Healing Verse Germantown will include poetry workshops led by professional poets and social workers, a weekly phone line featuring healing poems and mental health resources, a public art exhibition of poems from the workshops and phone line in areas affected by gun violence, and a book archiving the project, Anglin said.

“This project doesn’t pretend to have a single solution to address a complex issue such as gun violence, which requires multiple strategies and policies,” Anglin continued. “Rather, it invites Germantown’s stakeholders and bystanders, survivors and perpetrators, witnesses and observers, to tell their stories as a way to heal and deal with gun violence.”

They will be working in a variety of spaces such as historic homes, local businesses, school assemblies, community gardens, churches and block parties.

“We will be in the neighborhood, handing out flyers, knocking on doors, and making sure that Germantown residents are aware of the multiple ways to participate in and benefit from this project,” Anglin said.



The two-year project will be facilitated by the City of Philadelphia Office of Arts, Culture and the Creative Economy, in collaboration with artistic leads Trapeta Mayson and Yolanda Wisher, and public art coordinator Rob Blackson.

Wisher and Mayson are two of the most notable poets in the city and have a rich and influential background in the art. They have both served as the poet laureate of Philadelphia: Wisher in 2016 and 2017, and Mayson in 2020 and 2021.

According to Dockery, there were 150 project proposals from cities across 40 U.S. states and Philadelphia was one of eight recipient cities, alongside Boston, Honolulu, Atlanta, Baltimore, Phoenix, Salt Lake City, Orlando and Houston.

“A city comes to us with a project; the mayors apply [with a city project team] and they already have their ideas in mind,” Dockery said. “Each project has a significant civic challenge that a city is trying to address.” 

A 57-block mapping study investigating which blocks experience the most gun violence, conducted by the city, informed the decision about which areas could benefit from the public art project, Dockery said. 

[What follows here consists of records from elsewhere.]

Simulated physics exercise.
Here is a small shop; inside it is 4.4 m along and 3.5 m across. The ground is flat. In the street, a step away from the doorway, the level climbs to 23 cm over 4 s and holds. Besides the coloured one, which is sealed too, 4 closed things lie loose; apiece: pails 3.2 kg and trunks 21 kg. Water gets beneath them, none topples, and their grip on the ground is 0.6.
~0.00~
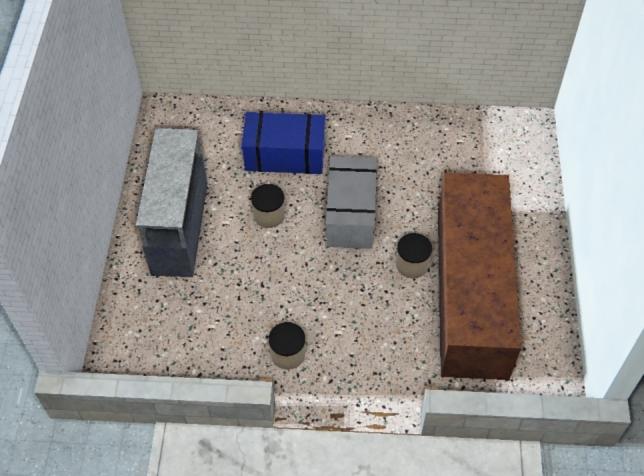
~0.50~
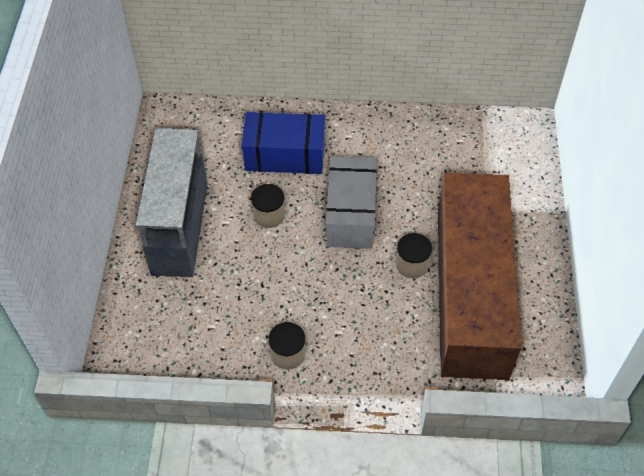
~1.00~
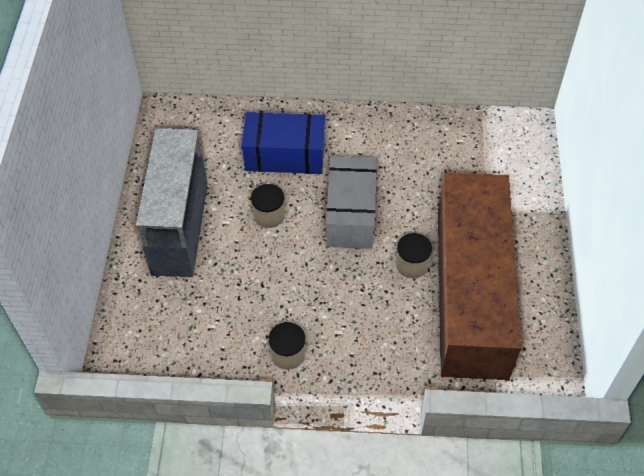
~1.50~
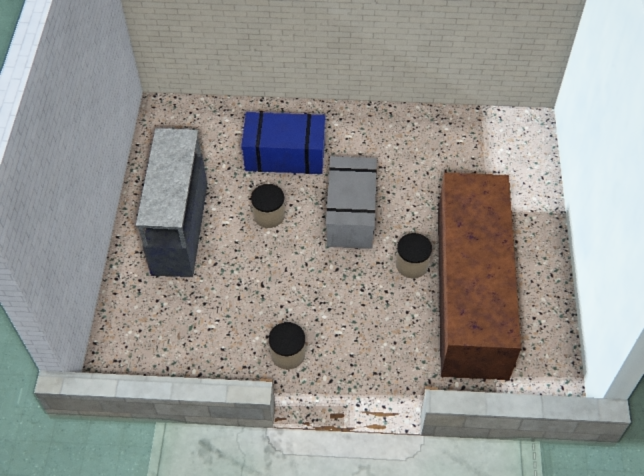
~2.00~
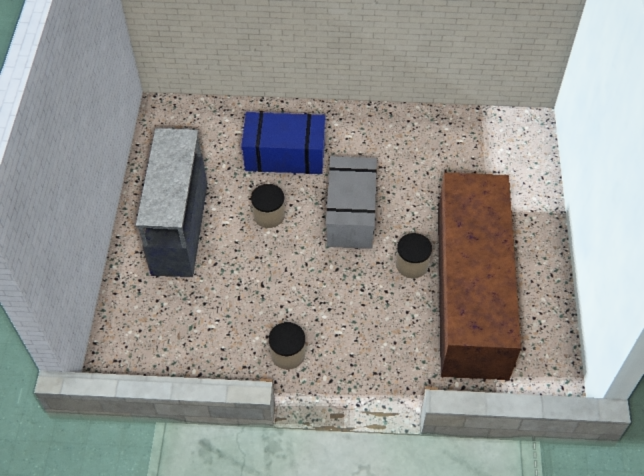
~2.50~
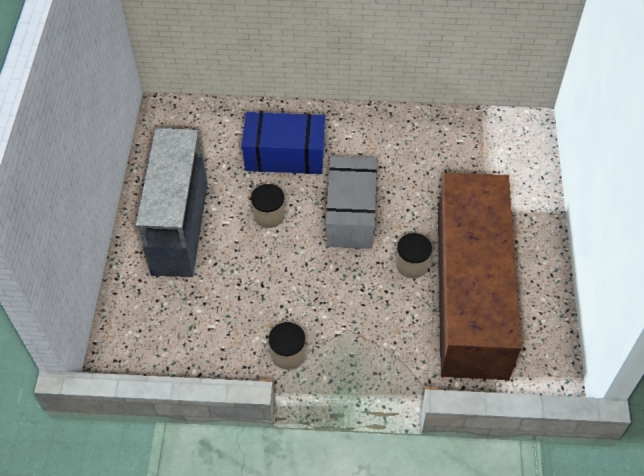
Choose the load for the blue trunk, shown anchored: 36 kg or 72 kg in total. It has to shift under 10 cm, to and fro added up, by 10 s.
For it, only the higher weight holds it.
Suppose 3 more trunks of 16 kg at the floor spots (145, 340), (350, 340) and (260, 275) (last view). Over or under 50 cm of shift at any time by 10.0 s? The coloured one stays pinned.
In that order: Less, over, past it.
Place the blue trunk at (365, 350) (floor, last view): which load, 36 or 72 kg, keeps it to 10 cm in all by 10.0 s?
Only the larger holds.
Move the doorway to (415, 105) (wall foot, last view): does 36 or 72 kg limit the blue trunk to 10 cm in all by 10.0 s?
Then the smaller load will do.
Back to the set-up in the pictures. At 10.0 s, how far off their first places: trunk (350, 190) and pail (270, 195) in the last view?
In turn: 200 cm, 150 cm.
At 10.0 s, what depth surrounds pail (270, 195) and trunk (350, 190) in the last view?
Roughly 8 and 14 cm.
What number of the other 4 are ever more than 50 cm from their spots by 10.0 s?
I count 4.
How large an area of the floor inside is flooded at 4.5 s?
Some 5.5 m2.
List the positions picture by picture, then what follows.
In the first frame, the blue trunk at (284, 131), on the bottom; water covers 0.0 m2; 0 of 5 have shifted.
In the second frame, the blue trunk at (284, 131) rests on the ground; water covers 0.0 m2; 0 of 5 have shifted.
In the third frame, the blue trunk at (284, 131), on the bottom; water covers 0.0 m2; 0 of 5 have shifted.
In the fourth frame, the blue trunk at (284, 131), on the bottom; 0.0 m2 under water; 0 of 5 have shifted.
In the fifth frame, the blue trunk at (284, 131), on the bottom; 0.0 m2 under water; 0 of 5 have shifted.
In the sixth frame, the blue trunk at (284, 131), on the bottom; water covers 0.6 m2; 0 of 5 have shifted.
After 3.5 s the blue trunk would be 0 cm from its start with 36 kg and 0 cm from its start with 72 kg; 0 cm of water round it then.
After 4.5 s the blue trunk would be 0 cm from its start with 36 kg and 0 cm from its start with 72 kg; 1 cm of water round it then.
After 7.0 s the blue trunk would be 20 cm from its start with 36 kg and 0 cm from its start with 72 kg; 8 cm of water round it then.
After 10.0 s the blue trunk would be 123 cm from its start with 36 kg and 0 cm from its start with 72 kg; 12 cm of water round it then.
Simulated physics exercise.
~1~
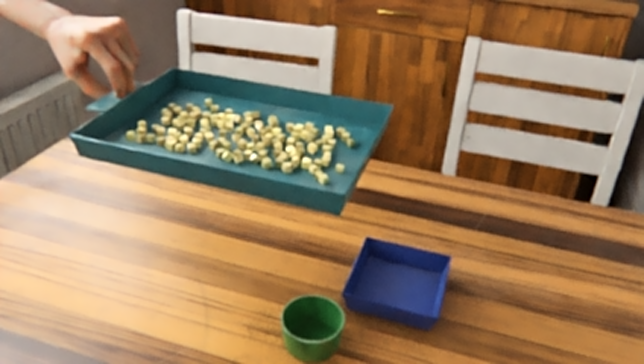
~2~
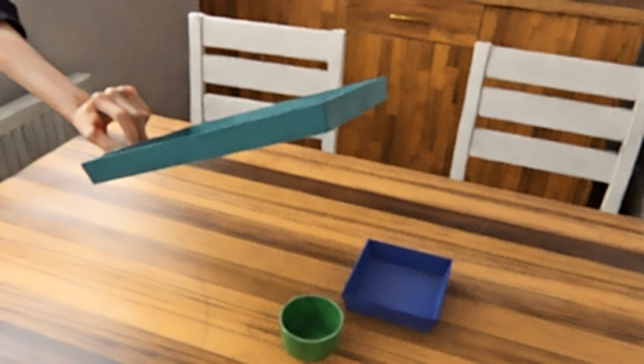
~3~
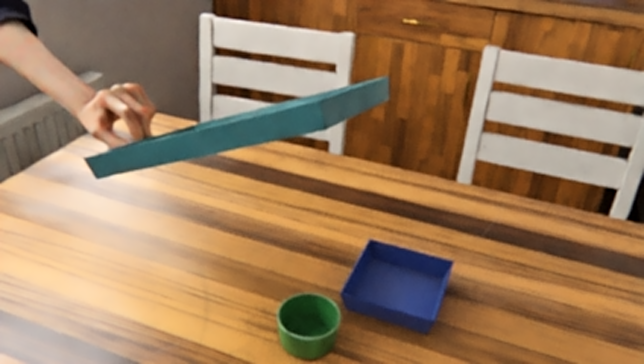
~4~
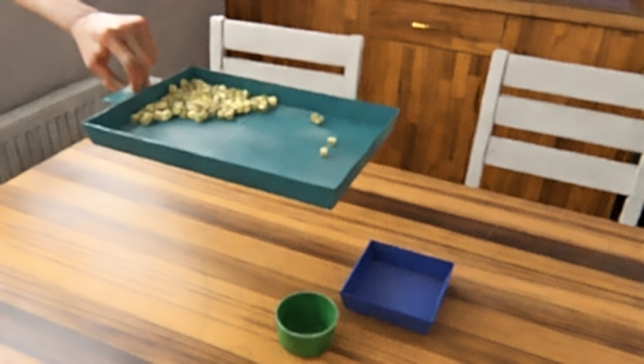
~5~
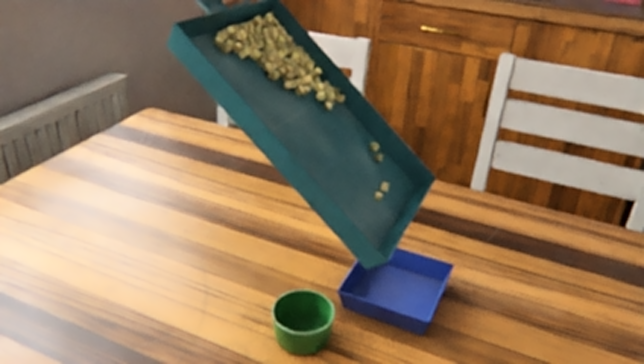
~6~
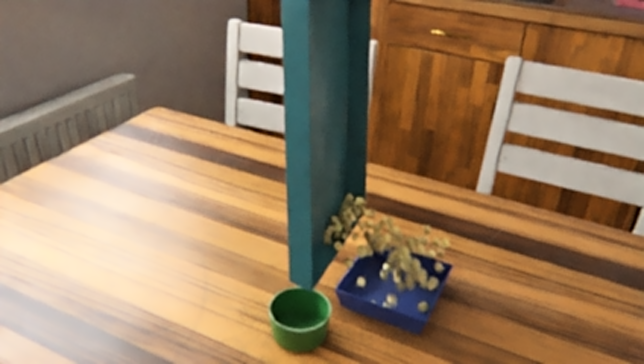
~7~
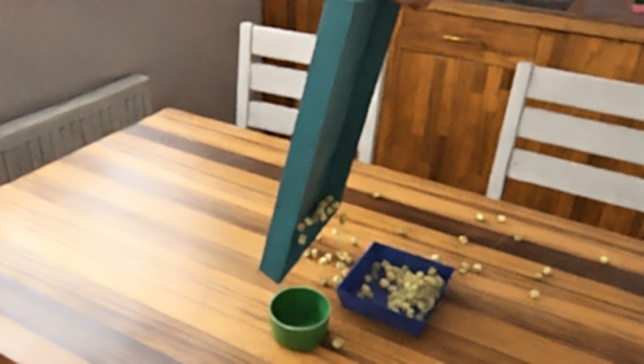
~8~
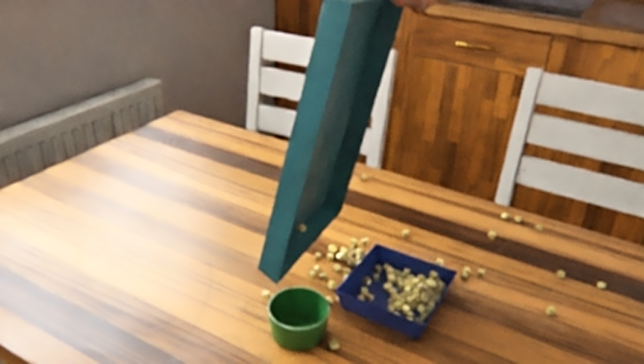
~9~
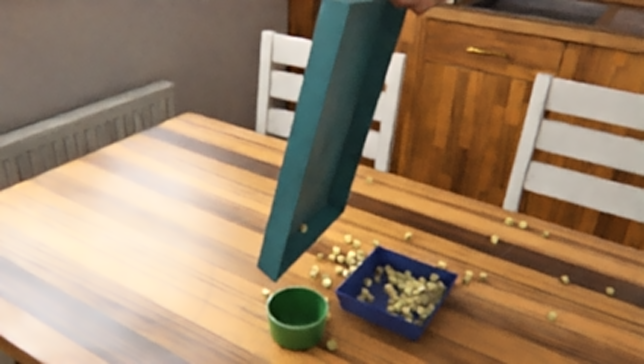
Teal tray of potato cubes tilting, levelling, then tipping steeply by hand, filling a blue tin and scattering many across the table.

“Many of those spaces are in the Germantown neighborhood, so [the artistic leads and the Office of Arts] are going to the places where gun violence is happening and working with community members to develop poetry,” Dockery said. “Yolanda Wisher and Trapeta B. Mayson not only have incredible artistic vision, but they also have incredible partnerships within the community.”

Anglin said a website will be created to share all pertinent project information, including registration for events, workshops and tours of the public art exhibition. Project-specific social media feeds will also be created to spread the word digitally.

The intent is to elevate the voices and perspectives of local artists – and also to pay them for investing their talent and time in the project.

“We are really proud to be able to support the city in this way — our projects have created $100 million in economic impact and have helped people work more collaboratively,” Dockery said. 

“When we invest in our city’s culture makers, everyone wins,” Anglin said.

Bloomberg established the two-year public art challenge in 2014. This is the third time it has issued a grant. 

The Philadelphia project will begin with community poetry workshops in Germantown between March and August of 2024. Healing Verse Germantown’s 24-hour poetry hotline will launch September 2024.

An exhibition will launch with a kick-off celebration in September 2025, and be on view, with walking tours available, to November 2025.

“When people put their own stories and trauma on paper it can start the healing process,” Anglin said.” And when people see that the stories of their neighbors are very similar to their own, it can bring people together and create a sense of community.”